Varg Folkman, analista do European Policy Centre (EPC), destacou a resistência dentro do próprio bloco a novos acordos comerciais, especialmente no caso do tratado entre UE e Mercosul, travado há décadas. “Os acordos são controversos. Mesmo com a atual urgência, será difícil implementá-los”, afirmou.
Além das dificuldades políticas, a Europa pode enfrentar nova pressão competitiva. Segundo o Centro de Estudos Estratégicos e Internacionais (CSIS), com sede em Washington, o excesso de oferta chinesa provocado pelas barreiras dos EUA pode ser redirecionado à Europa, gerando uma avalanche de produtos subsidiados que ameaçam a indústria local.
A situação é particularmente delicada no setor automotivo.
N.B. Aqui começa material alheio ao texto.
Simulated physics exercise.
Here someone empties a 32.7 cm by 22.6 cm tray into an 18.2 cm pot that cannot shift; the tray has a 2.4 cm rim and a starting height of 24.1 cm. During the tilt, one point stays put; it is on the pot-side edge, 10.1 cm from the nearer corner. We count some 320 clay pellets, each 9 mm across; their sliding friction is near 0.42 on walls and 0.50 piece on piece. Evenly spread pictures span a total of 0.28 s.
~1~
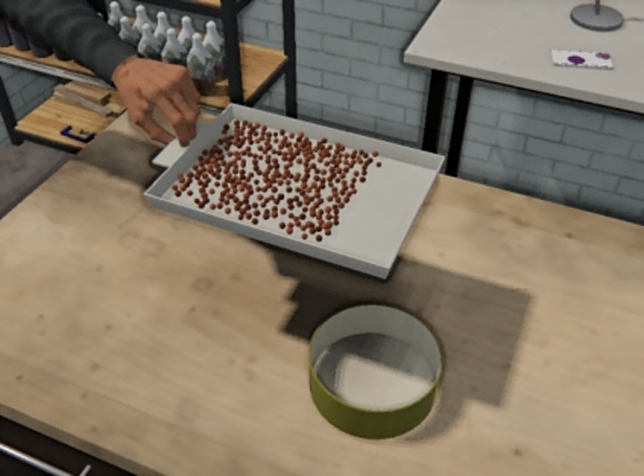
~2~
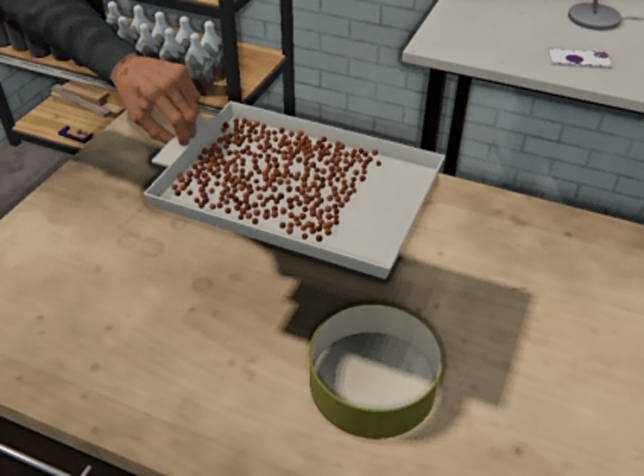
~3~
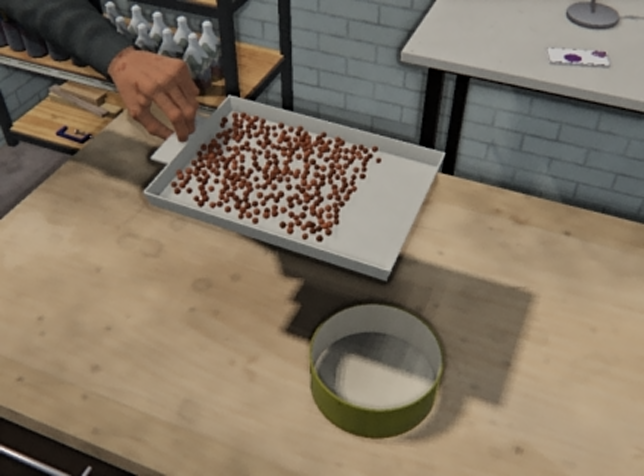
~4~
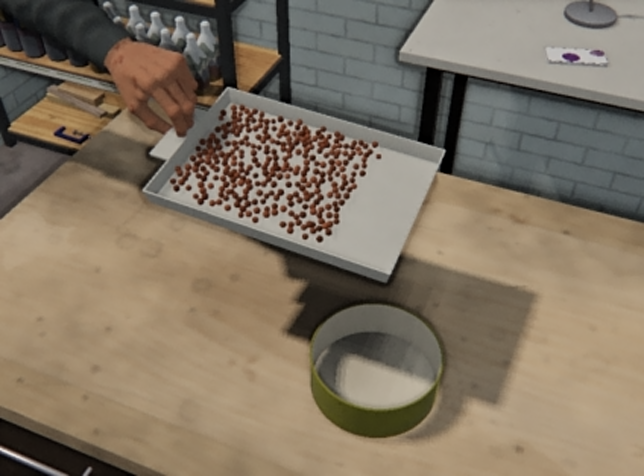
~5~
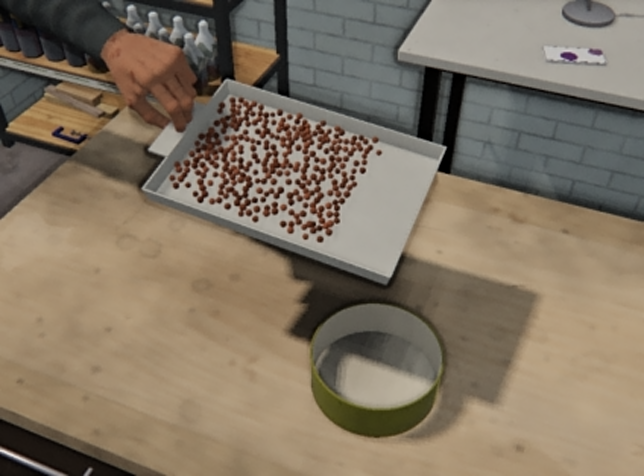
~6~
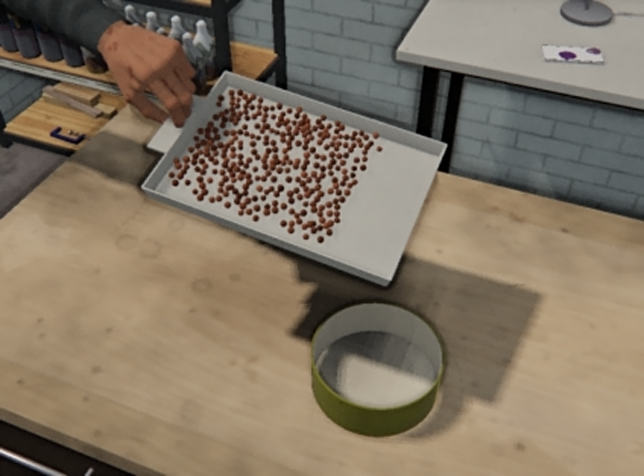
Shallow tray of small reddish-brown pellets slowly tilting, its far-left side rising beside a hand, above a green-sided pot on a wooden table.
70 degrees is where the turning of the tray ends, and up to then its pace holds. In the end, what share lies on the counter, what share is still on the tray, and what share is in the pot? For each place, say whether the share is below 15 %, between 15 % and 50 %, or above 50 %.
In order: Counter: There'll be not much, left on the tray: There'll be over half the quantity, pot: There'll be not much.
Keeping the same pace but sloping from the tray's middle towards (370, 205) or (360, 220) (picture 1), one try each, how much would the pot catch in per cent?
The share comes to about 0 in a hundred, then about 10 in a hundred.
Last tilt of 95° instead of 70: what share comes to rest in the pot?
In that case, near 90 percent.
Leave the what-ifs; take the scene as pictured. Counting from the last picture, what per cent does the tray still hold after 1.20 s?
Load share: Around 95%.
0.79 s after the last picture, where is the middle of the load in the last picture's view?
Approximately (313, 229) in the last picture.
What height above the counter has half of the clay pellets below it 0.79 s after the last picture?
Some 26 cm above the counter.
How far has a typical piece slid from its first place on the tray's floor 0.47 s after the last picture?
It has moved some 10 cm from its start.
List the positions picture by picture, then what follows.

Graças a incentivos estatais, montadoras chinesas como BYD, Nio e Xpeng têm avançado fortemente no mercado europeu, oferecendo veículos elétricos a preços significativamente menores. Com isso, fabricantes locais têm enfrentado queda nas vendas, reestruturações e risco de demissões em massa, sobretudo na Alemanha.
Enquanto os EUA impuseram tarifas de 100% sobre os carros chineses — o que virtualmente barra sua entrada no país —, as alíquotas da UE variam conforme a montadora, com teto de 35,3%. No caso da BYD, por exemplo, o imposto é de 17%.
Bruxelas sob pressão: entre livre comércio e protecionismo
A pressão por uma reação mais firme cresce em Bruxelas. Jörg Wuttke, ex-diretor da Basf na China, alertou para um “tsunami” de exportações chinesas rumo à Europa e defendeu “melhor comunicação e confiança” entre europeus e chineses para evitar práticas de dumping.
A União Europeia já havia criado, em 2023, uma força-tarefa de vigilância para monitorar aumentos anormais nas importações e acelerar respostas antidumping. A iniciativa visa proteger a indústria europeia diante de suspeitas crescentes sobre práticas desleais, como venda de produtos abaixo do custo de produção.
Contudo, uma resposta protecionista semelhante à dos EUA pode custar caro à imagem da UE como defensora do livre comércio. Especialistas alertam que isso enfraqueceria a Organização Mundial do Comércio (OMC) e poderia agravar a escalada de tensões comerciais no cenário global.
Produção chinesa ainda depende dos EUA
Apesar da retaliação de Pequim às tarifas impostas por Trump, elevando tributos sobre produtos americanos, a China enfrenta dificuldades para adaptar sua produção a novos mercados. Boa parte da indústria chinesa é voltada a atender especificidades do consumidor norte-americano, o que limita o redirecionamento imediato para o mercado interno ou para outros países.
Com isso, o presidente Xi Jinping vem reiterando, nos discursos mais recentes, a promessa de “aprofundar a cooperação global”, priorizando os vizinhos regionais como novos polos de destino da produção chinesa. Entre os potenciais parceiros, estão países com os quais Pequim manteve, historicamente, relações tensas — o que reforça a guinada pragmática da política comercial chinesa diante do novo cenário internacional.